Borley Rectory is often called “The most haunted house in England.” The site of the rectory originally held a monastery, which was inhabited by Benedictine monks. Subsequent to this, the monastery came under the ownership of the Waldergrave family, who occupied it for three centuries. In the late 1800’s a descendant of the Waldegraves, the reverend H.D.E. Bull, built a new rectory on the site of the old monastery. It was not until after the new rectory was built that strange things started to happen.
In the late 1920s, the house was owned by a reverend (Lionel A. Foyster) and his wife who reported poltergeist-like phenomena. Supposedly the prankish spirit locked the wife in the bedroom, and other times threw her out of the bed. There were also pebbles thrown at the windows, and mysterious writing which would appear on walls.
Harry Price, a famous ghost hunter, investigated Borley Rectory in 1929, and again in 1937. He supposedly witnessed some of the activity, including the ghostly nun. Although Price spent a great deal of time in the Rectory, his research is generally considered to be biased and therefore flawed.
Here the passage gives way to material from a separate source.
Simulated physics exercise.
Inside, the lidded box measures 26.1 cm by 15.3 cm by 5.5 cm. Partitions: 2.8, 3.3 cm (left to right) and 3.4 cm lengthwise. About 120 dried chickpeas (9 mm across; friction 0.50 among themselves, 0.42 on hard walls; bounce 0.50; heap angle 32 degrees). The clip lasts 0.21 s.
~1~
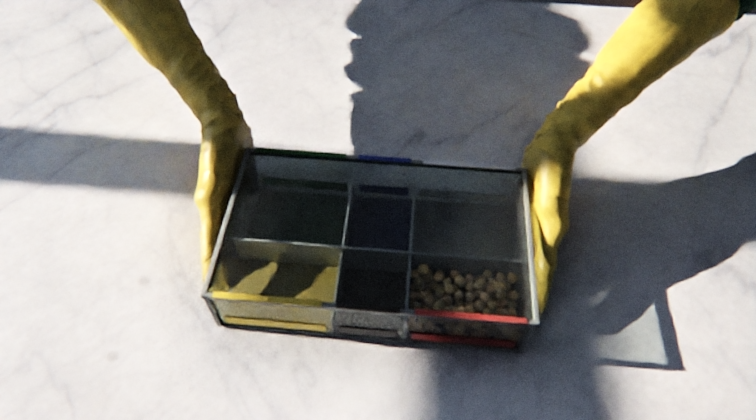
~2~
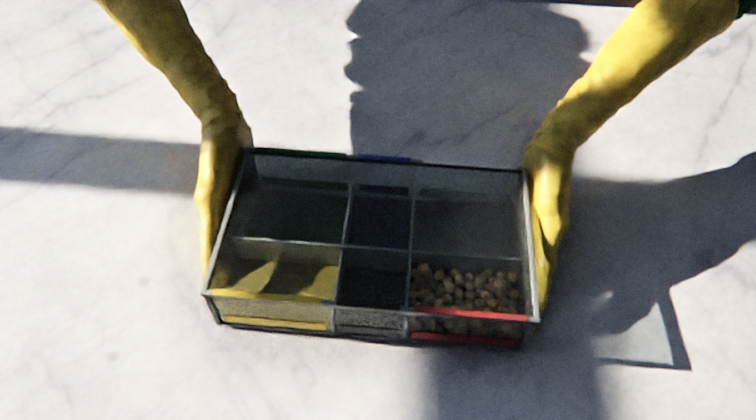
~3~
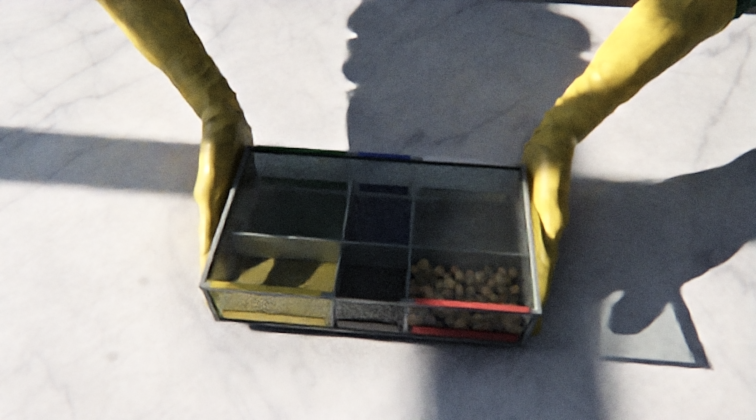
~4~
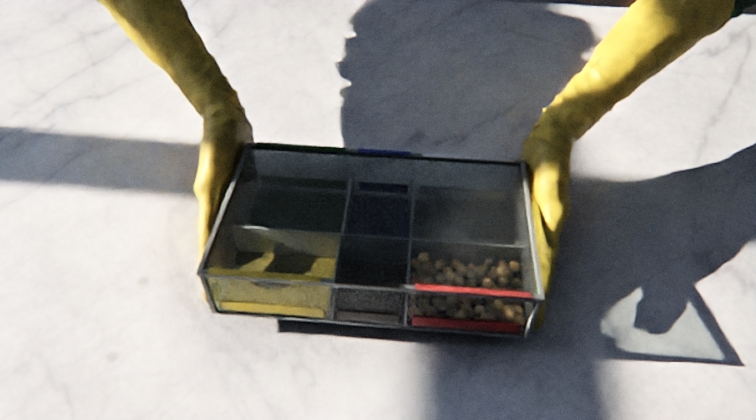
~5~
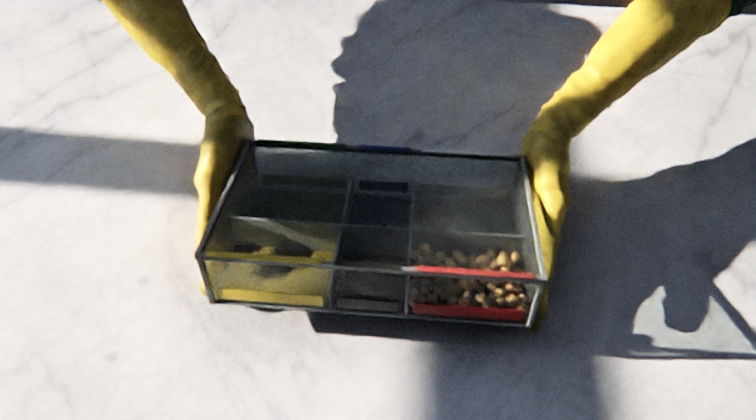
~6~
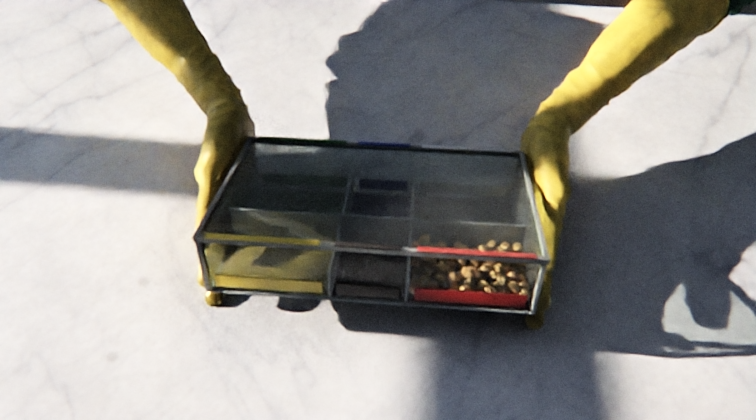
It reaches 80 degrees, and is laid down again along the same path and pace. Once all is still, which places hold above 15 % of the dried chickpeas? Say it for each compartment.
Red compartment: Above; blue compartment: Below; green compartment: Below; yellow compartment: Below; white compartment: Above; black compartment: Below.
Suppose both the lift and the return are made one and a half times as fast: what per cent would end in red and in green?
Then: Red 60, green 0.
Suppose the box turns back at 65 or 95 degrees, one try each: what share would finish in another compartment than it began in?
Some 5 and 60 per cent.
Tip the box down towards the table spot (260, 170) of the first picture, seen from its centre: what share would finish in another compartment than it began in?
About 55 per cent.
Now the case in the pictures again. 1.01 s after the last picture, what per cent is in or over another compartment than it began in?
Some 25 per cent.
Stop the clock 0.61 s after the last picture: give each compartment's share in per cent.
Red 95, blue 0, green 0, yellow 0, white 5, black 0.
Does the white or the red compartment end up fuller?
The red compartment.
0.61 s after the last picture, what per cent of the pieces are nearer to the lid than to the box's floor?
Roughly 20 per cent.
Then, 0.61 s after the last picture, tilt 79 degrees; red 95 %, white 5 %.
Then, 1.01 s after the last picture, tilt 34 degrees; red 75 %, white 25 %.
Then, 1.50 s after the last picture, tilt 0 degrees; red 75 %, white 25 %.
In the end, red 75 %, blue 0 %, green 0 %, yellow 0 %, white 25 %, black 0 %.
Unfortunately, Borley Rectory burned down in 1939, taking its secrets with it. In 1945, human remains rumored to be those of the nun were found on the site, and were given a proper burial. But the legend of Borley has not died yet; people still visit the site today to see if they can spot the ghostly nun.
One of the spectres that was said to roam the grounds was a nun from the Bures convent, 7 miles southeast of Borley, who in the 13th century fell in love with and tried to elope with a monk. Legend told of a nun falling in love with a monk from the monastery. They had decided to elope to be together, but the elders discovered their plans. A friend of the monk was to drive a carriage to help them escape. On the fateful night they were captured by the elders. The coachman was beheaded, the monk hanged and the nun was bricked up alive in the walls of the vaults beneath the rectory.According to legend, the nun and monk were caught in their get-away horse and carriage. As punishment, the monk was hung and the nun was walled up alive in the rectory. Some people reported seeing the ghostly form of the horse and carriage in addition to the nun. The reverend Harry Bull, who died at Borley, also was reputed to have haunted the rectory. He would appear dressed in the grey jacket in which he passed away.
It was confirmed in 1938 that this legend had no historical basis and seems to have been invented by the rector’s children to romanticise their red-brick rectory. The story of the walling up of the nun was probably taken from a novel by Rider Haggard. After Harry Price’s death in 1948, three members of the English Society for Psychical Research, two of whom had been Price’s most loyal associates, investigated his claims about Borley and published their findings in a book, The Haunting of Borley Rectory, in 1956, which concluded that any evidence for a haunting was hopelessly confused by Harry Price’s duplicity. The “Borley Report”, as the SPR study has become known, stated that much of the phenomena were either faked or were due to natural causes such as rats and the strange acoustics due to the odd shape of the house.
In 2000 a book was published claiming that the haunting of Borley Rectory was what many skeptics has suspected all along – simply an elaborate hoax. The book – We Faked the Ghosts of Borley Rectory – was written by Louis Mayerling.
Mayerling had lived in the Borley area and knew the Reverend Bull and his children well. According to Mayerling, he helped the Bull family to fake the ghosts and other psychic phenomena. The servants were apparently in on the game and encouraged the children to use the various hidden passages that existed in the rectory to make the game more convincing.